Simply put, he’s a math genius. Wingsuit competitors are judged on data collected from a GPS device on their helmets. All those numbers add up for this scientist.

“Analyzing the data a bit more helped me to progress a bit faster,” he said.

Fast enough to medal at every competition since 2015.

Maxine Tate is the current female world record holder in Speed Skydiving.

 “Speed Skydiving is a very basic goal,” she said. “It’s to get out of the plane at a certain altitude and to go as fast as you possibly can within the window available.”

During her record-breaking dive at the National’s last October, Tate reached a jaw dropping 285 miles an hour.

She trains at Chicagoland Skydiving Center as well, racking up 400-to-500 jumps in a matter of months.

“You have no idea how much pain I have in my body. it’s a lot on the body,” she said.

Tate has nearly 10,000 jumps. At 53, she is also a coach and a member of an all-female demonstration team promoting social justice.

 “I think age is irrelevant. It’s about the mindset,” she said. “It’s about physical and mental health and whatever your dream is, you find a way to make it work for you.”

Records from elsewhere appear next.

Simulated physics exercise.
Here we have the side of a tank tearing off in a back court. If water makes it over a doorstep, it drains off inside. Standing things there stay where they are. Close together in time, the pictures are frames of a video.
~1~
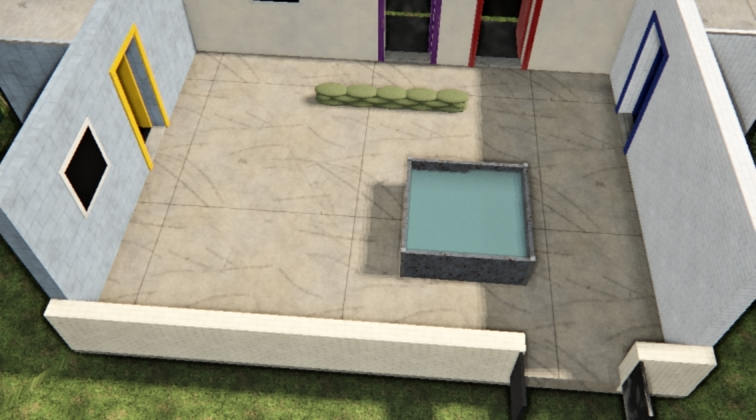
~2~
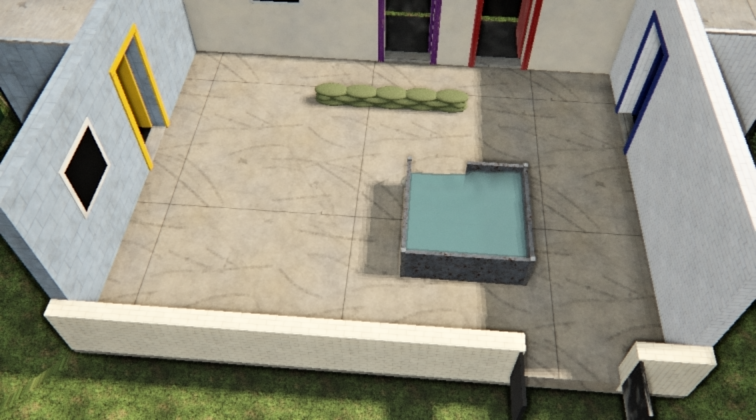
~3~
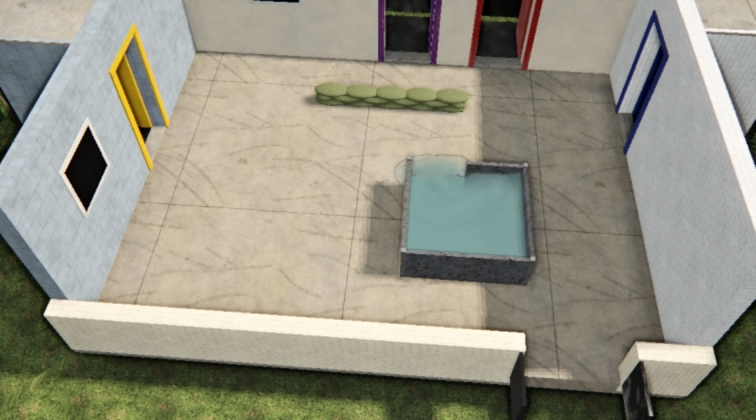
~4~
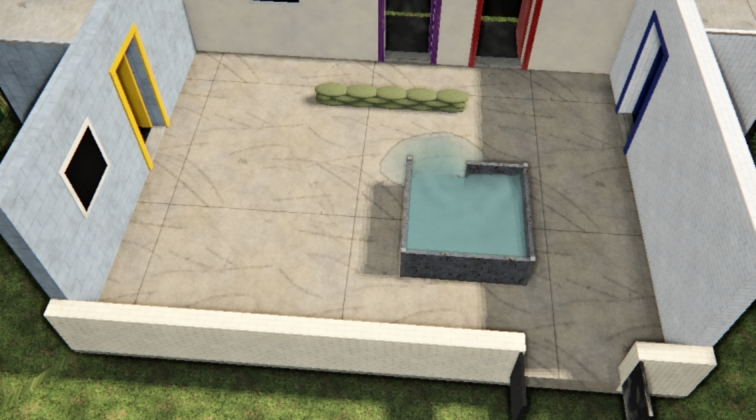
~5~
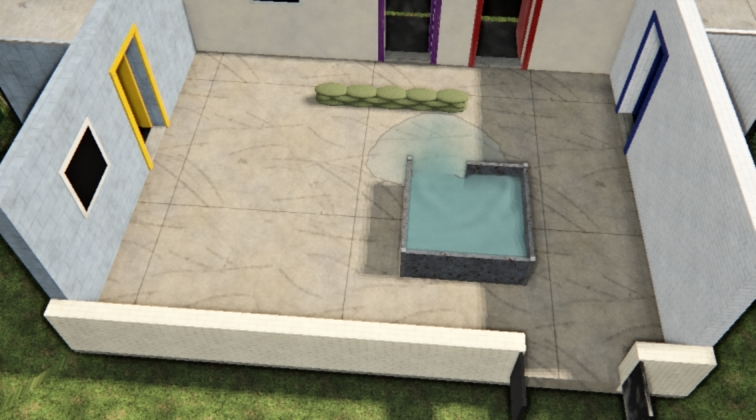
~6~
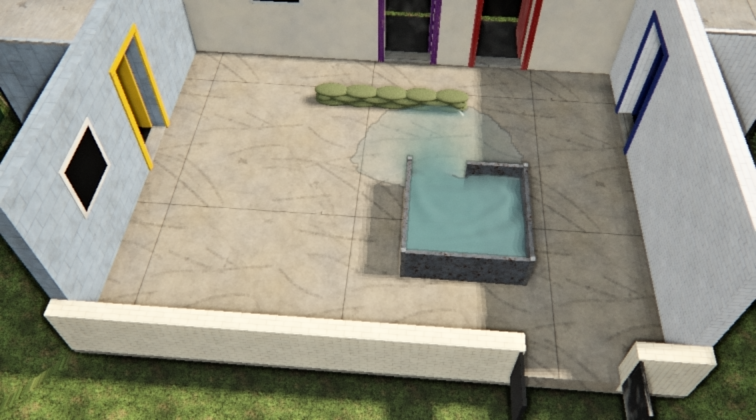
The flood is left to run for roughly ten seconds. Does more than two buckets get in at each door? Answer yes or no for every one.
Purple door: No, red door: No, blue door: Yes, yellow door: Yes.
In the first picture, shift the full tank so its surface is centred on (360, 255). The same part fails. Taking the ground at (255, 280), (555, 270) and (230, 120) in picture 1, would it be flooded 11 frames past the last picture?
Well, in the order you listed them, they'd be unreached, unreached and reached by the flood.
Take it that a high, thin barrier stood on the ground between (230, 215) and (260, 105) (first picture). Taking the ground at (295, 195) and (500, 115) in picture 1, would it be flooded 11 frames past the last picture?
Not wet, soaked.
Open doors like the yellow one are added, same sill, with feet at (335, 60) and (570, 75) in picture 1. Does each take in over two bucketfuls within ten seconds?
Door one misses the threshold, door two beats the threshold.
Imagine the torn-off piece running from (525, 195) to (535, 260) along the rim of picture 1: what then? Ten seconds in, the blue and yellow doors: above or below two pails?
One by one: The blue door holds; the yellow door holds.
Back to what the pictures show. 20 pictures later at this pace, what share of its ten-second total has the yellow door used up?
Some 15 per cent.
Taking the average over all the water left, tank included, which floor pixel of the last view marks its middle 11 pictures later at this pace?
(439, 179).
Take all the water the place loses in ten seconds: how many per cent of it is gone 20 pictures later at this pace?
Approximately 15 in a hundred, I think.
A moment on, water covers 15 % of the floor; the purple door not reached, the red door wet at the sill, nothing in, the blue door not reached, the yellow door not reached.
Next, water covers 20 % of the floor; the purple door not reached, the red door under two buckets in, the blue door not reached, the yellow door not reached.
Then, water covers 40 % of the floor; the purple door not reached, the red door under two buckets in, the blue door under two buckets in, the yellow door under two buckets in.
Later, water covers 55 % of the floor; the purple door wet at the sill, nothing in, the red door under two buckets in, the blue door over two buckets in, the yellow door over two buckets in.
In the end, water covers 80 % of the floor; the purple door wet at the sill, nothing in, the red door under two buckets in, the blue door over two buckets in, the yellow door over two buckets in.
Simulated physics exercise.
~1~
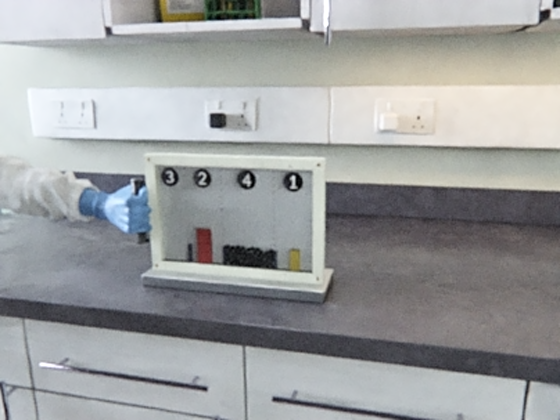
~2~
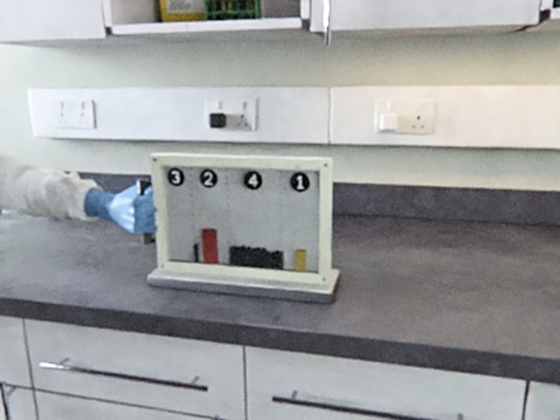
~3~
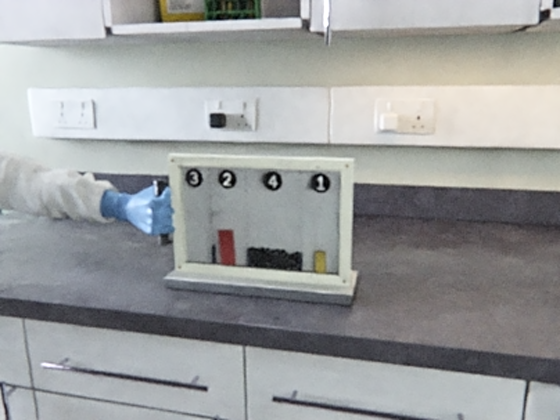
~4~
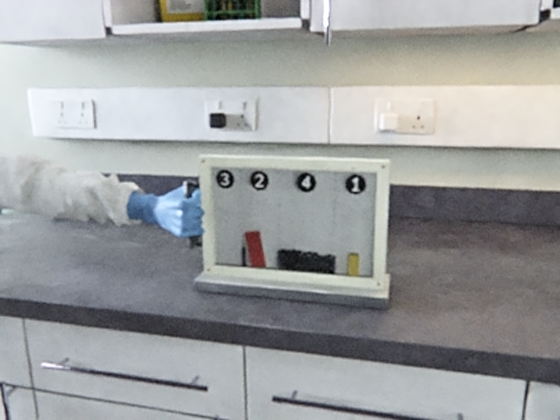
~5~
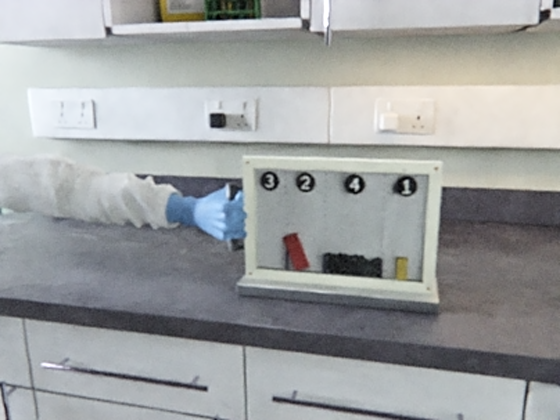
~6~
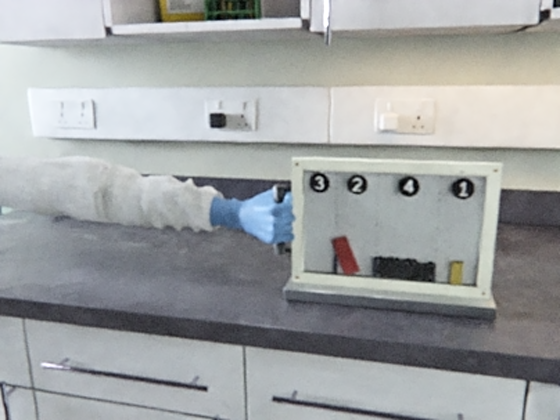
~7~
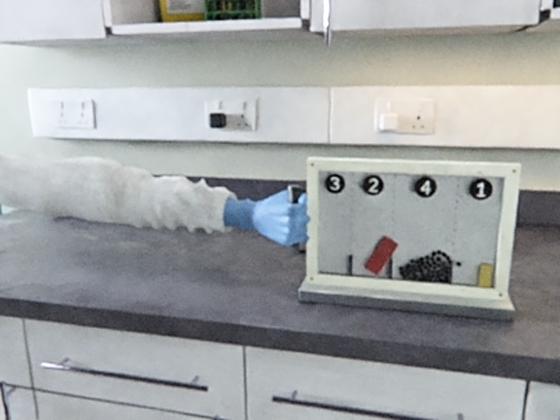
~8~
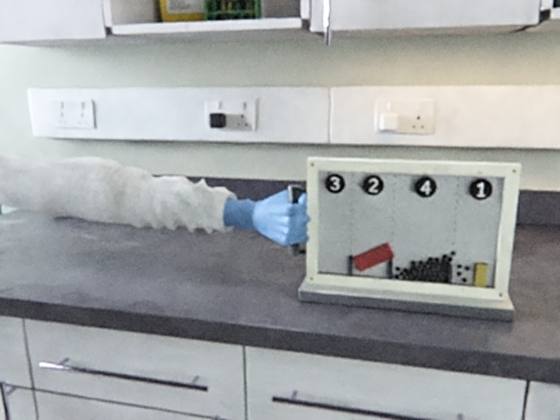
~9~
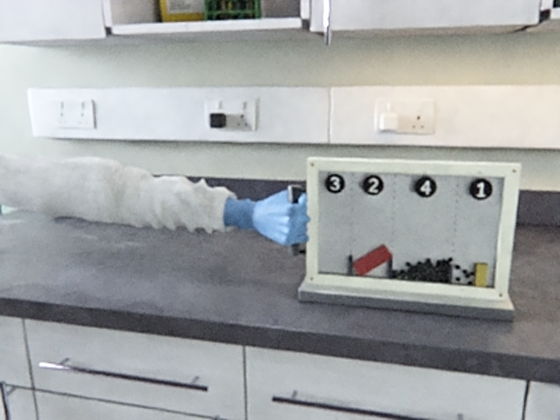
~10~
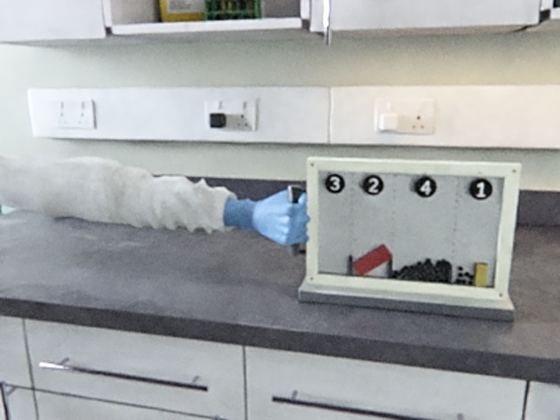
On a grey laboratory worktop, a blue-gloved hand pushes a clear-fronted case of black beads to the right, and a red block inside tilts over; when the case halts, the beads spread rightward towards an upright yellow block and settle, with the red block left leaning.
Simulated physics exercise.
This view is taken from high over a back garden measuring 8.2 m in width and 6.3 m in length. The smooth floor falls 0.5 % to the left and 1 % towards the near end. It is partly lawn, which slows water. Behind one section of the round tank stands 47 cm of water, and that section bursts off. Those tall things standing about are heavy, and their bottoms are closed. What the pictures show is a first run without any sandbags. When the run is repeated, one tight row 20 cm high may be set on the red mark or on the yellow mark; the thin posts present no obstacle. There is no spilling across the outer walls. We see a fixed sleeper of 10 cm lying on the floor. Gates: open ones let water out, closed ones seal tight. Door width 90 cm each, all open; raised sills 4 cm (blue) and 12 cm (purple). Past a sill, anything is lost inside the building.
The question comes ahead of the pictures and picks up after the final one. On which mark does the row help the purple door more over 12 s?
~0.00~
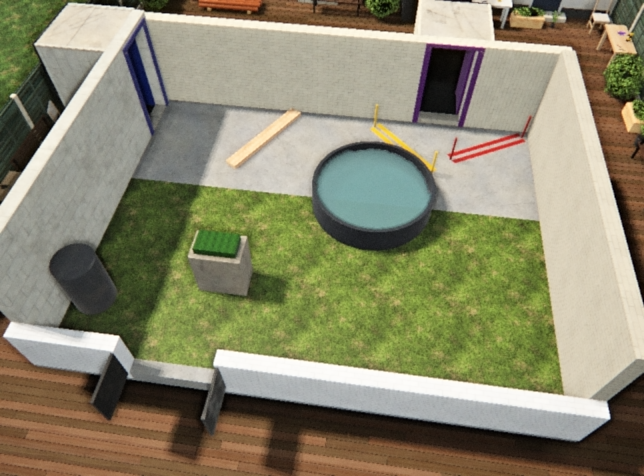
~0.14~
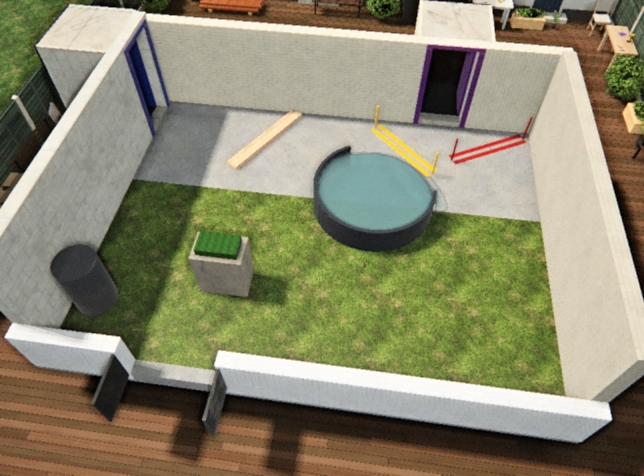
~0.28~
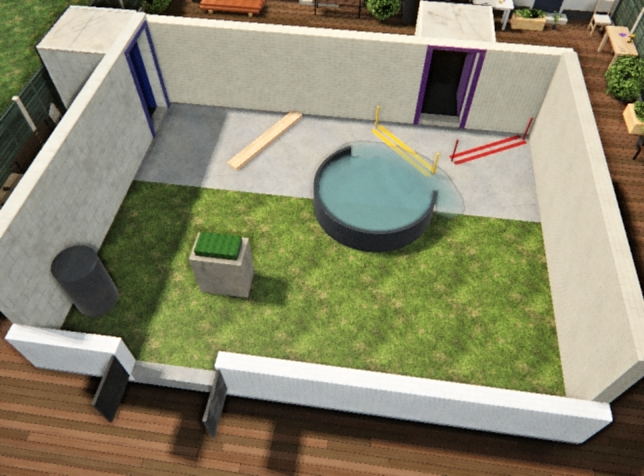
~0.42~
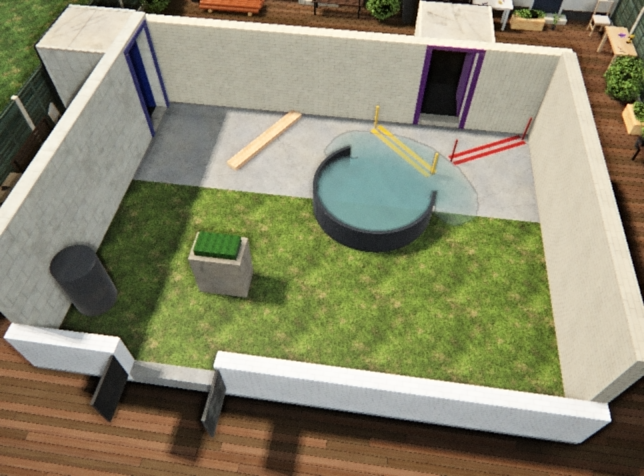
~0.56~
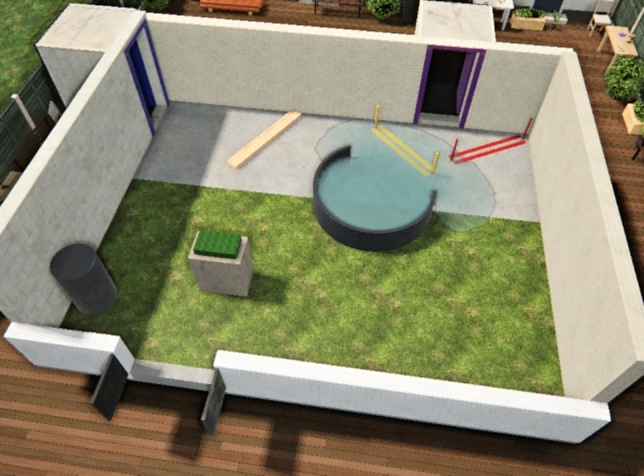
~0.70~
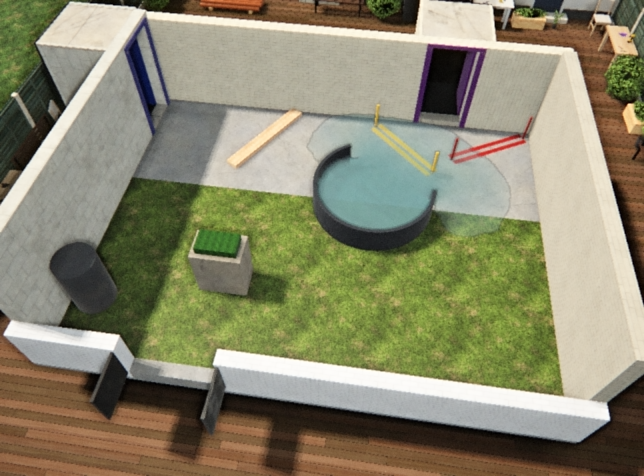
On the yellow mark.
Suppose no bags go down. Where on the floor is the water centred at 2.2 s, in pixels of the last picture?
Roughly (412, 170) in the last view.
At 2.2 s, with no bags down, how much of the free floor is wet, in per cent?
Wet share: Around 20 %.
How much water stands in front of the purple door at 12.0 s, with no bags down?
Roughly 1.0 centimetres.
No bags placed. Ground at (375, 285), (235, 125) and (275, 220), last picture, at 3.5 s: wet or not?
First untouched, next waterlogged, last untouched.
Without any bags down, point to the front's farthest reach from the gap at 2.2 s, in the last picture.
(260, 112).
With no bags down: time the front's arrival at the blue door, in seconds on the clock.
Arrival: Blue 6.5 s.
After 1.4 s water covers 20 % of the floor and is deepest (24 cm) near (402, 126) in the run without bags; in at the purple door, 2 L with no bags, 4 L with the row on red, 0 L on yellow.
After 2.2 s water covers 20 % of the floor and is deepest (33 cm) near (526, 144) in the run without bags; in at the purple door, 32 L with no bags, 59 L with the row on red, 0 L on yellow.
After 3.5 s water covers 30 % of the floor and is deepest (21 cm) near (517, 143) in the run without bags; in at the purple door, 61 L with no bags, 100 L with the row on red, 0 L on yellow.
After 7.0 s water covers 65 % of the floor and is deepest (10 cm) near (500, 408) in the run without bags; in at the purple door, 65 L with no bags, 118 L with the row on red, 0 L on yellow.
After 12.0 s water covers 85 % of the floor and is deepest (6 cm) near (256, 374) in the run without bags; in at the purple door, 65 L with no bags, 118 L with the row on red, 0 L on yellow.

Jason Russell is the captain of SDC Core based at Skydive Chicago in Ottawa, Illinois. They are masters of vertical flight, one of the most difficult disciplines in the sport.

In vertical formation skydiving, a team of four falling at rate of about 160 miles an hour.

 “Being able to fly in really proximity to other people is challenging,” Russel said. “Being able to fly at the same rate at all times is difficult.”

When they can’t train outdoors, they train indoors in a wind tunnel.

The idea is to complete as many points as possible within 35 seconds. Each series of “grips” or formations earns one to two points. SDC Core averages more than 20. They’re one of the most decorated teams in the sport.

We’ve traveled around the world. We’ve met and competed against and most of the time defeated some of the best skydivers in the world,” Russell said.

Whether they’re in formation, flying like a bird or rocketing to earth, these are elite athletes whose skills are tested, not on land, but in the sky.

Nationals will be held on home turf at Skydive Chicago in Ottawa this September.